With China making big efforts to boost growth by the recent interest rate reduction and reducing capital requirements for Banks to promote lending this should help many indutries that have to slow down not only for the Olimpics but also when credit was tight and more expensive as inflation was the concern. Now that growth isthe priority in China we should expect commodities like Coal and Iron Ore to benefit...We saw the liquidation of many Ag name as well as Coal, Steel and Fertilizer names including all the shipping sector by the colapse of Lehman and AIG that look prety cheap now..Unfurtunalty all the shipping is traded base on the BDI with very little distiction on the fix cash flow the companies have by all the Hedge funds that like the sector..The world did not came to and end..This is a crisis in the financial sector that is afecting trade in general.. We have that with the recent measure taken by diferent govement and the banking sector going back to basics to make money trade should be one of the industries to benefit...What are the name that you think have the preference of the big hedge funds ? Why soem are still shorting Drys and other good names ? Any thoughts ?? 

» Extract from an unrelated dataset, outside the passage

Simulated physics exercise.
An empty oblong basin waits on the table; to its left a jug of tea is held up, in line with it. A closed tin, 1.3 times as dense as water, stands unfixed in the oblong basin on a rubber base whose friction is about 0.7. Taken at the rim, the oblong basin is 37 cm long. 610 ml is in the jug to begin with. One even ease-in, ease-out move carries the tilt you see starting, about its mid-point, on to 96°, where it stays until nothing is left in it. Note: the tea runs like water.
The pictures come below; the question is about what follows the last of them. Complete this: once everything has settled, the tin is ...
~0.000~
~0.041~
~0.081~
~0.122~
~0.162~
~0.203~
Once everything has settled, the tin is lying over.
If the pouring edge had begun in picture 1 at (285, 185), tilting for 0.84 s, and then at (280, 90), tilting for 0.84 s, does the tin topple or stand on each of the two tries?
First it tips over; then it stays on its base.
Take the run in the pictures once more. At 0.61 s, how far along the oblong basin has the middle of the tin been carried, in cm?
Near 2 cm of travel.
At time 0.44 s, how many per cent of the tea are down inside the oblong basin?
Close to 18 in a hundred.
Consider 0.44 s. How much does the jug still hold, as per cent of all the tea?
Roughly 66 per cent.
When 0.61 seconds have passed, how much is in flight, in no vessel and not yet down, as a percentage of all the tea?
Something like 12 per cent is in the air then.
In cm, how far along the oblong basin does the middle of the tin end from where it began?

Posted by:  bdp1ConsultingLtd
September 30, 2008 05:34 PM

Hello fvillazo

The fund investors that I talk to prefer the larger better capitalized companies where possible. There has been a huge sell-off, in some case the funds have been responsible. I know at least one case where a hedge fund that was holding assets of a previously well known (but now bankrupt) investment bank had to liquidate a variety of holdings to make up for the shortfall. Shipping shares were among the good stuff that got thrown over the side to keep the hedge fund from sinking too low in the metaphorical water.

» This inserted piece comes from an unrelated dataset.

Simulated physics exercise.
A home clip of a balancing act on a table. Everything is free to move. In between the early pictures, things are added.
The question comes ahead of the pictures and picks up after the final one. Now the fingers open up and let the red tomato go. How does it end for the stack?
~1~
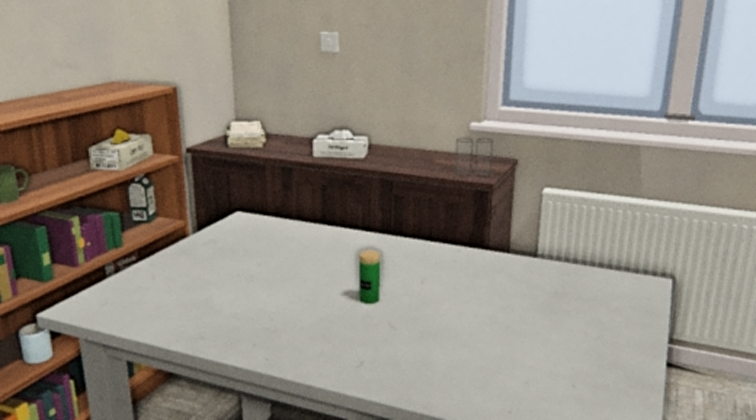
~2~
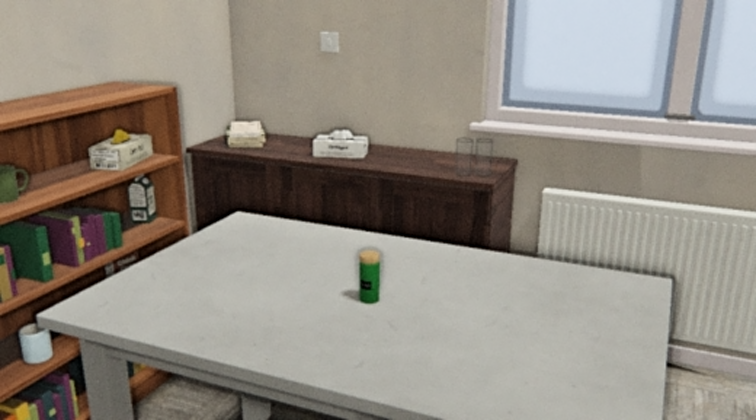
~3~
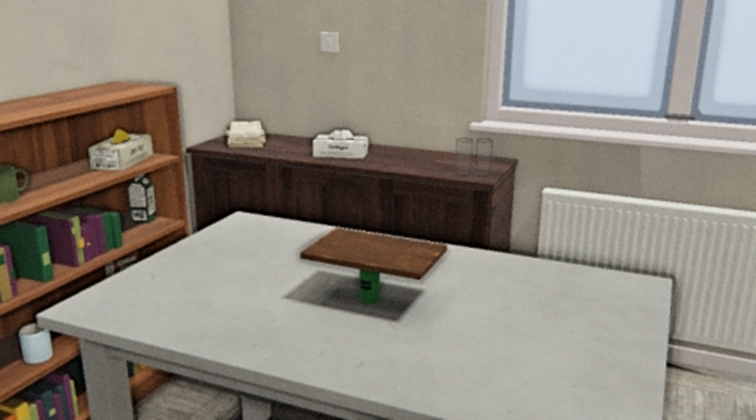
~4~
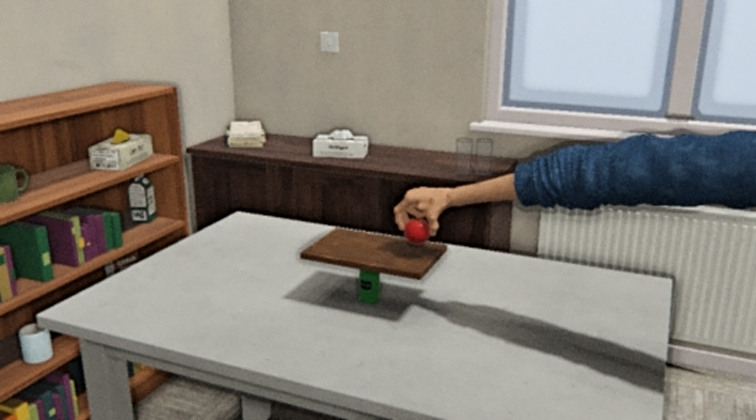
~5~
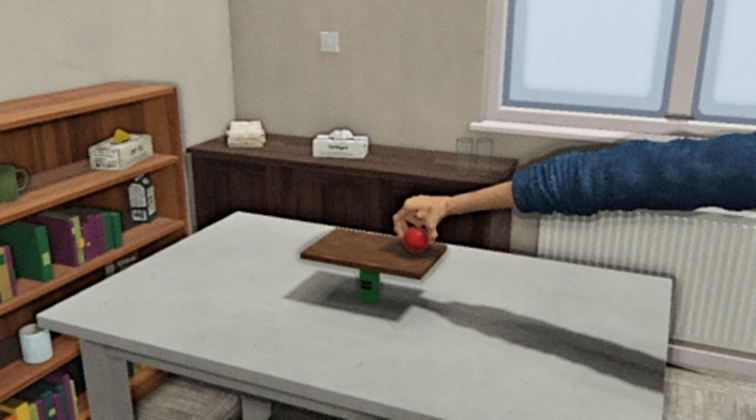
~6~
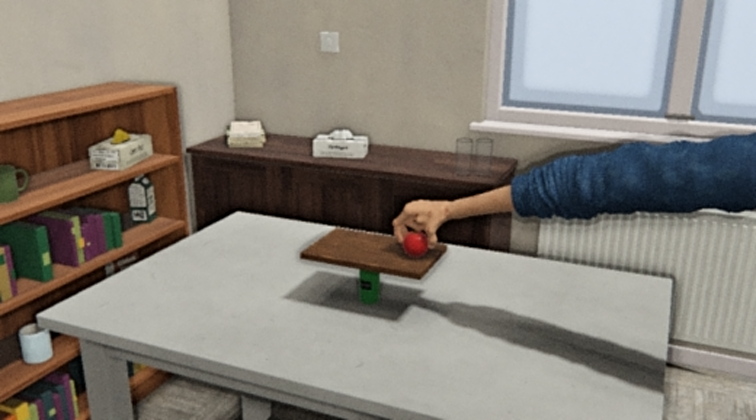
The tower does not remain standing.
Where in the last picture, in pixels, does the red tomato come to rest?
Somewhere around (438, 302) in the last picture.
Then, 0.40 s on from there, red tomato now fallen; brown board turned 25° from how it was put.
Then, 0.60 s on from there, brown board turned 55° from how it was put.
Then, 1.00 s on from there, brown board turned 47° from how it was put.
In the end, fallen, red tomato; toppled in the stack, brown board; green shaker unmoved. At the end, from the last picture's camera, red tomato near (438, 302). The stack gives way.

Some of the drybulk stocks have yields that are above 10%, in the mid teens. The charterers are solid- no force majeurs. So you could buy some fixed income stuff with a miniscule yield, or go for the high yield with high probability that the stock prices will climb back upward.

Posted by:  pankaj43
October 03, 2008 02:42 AM

It is always the case that markets always horribly overvalue or undervalue ANY stock. Yesterday they were

ridiculously overpriced, today the other way. "Experts" like Morgan Stnley were recommending most

shipping stocks at 5 times this price. Thy were being sold at 1.5 or two times the Ship values. Today they

are available at at 60 pence to the pound. Go out and buy !!!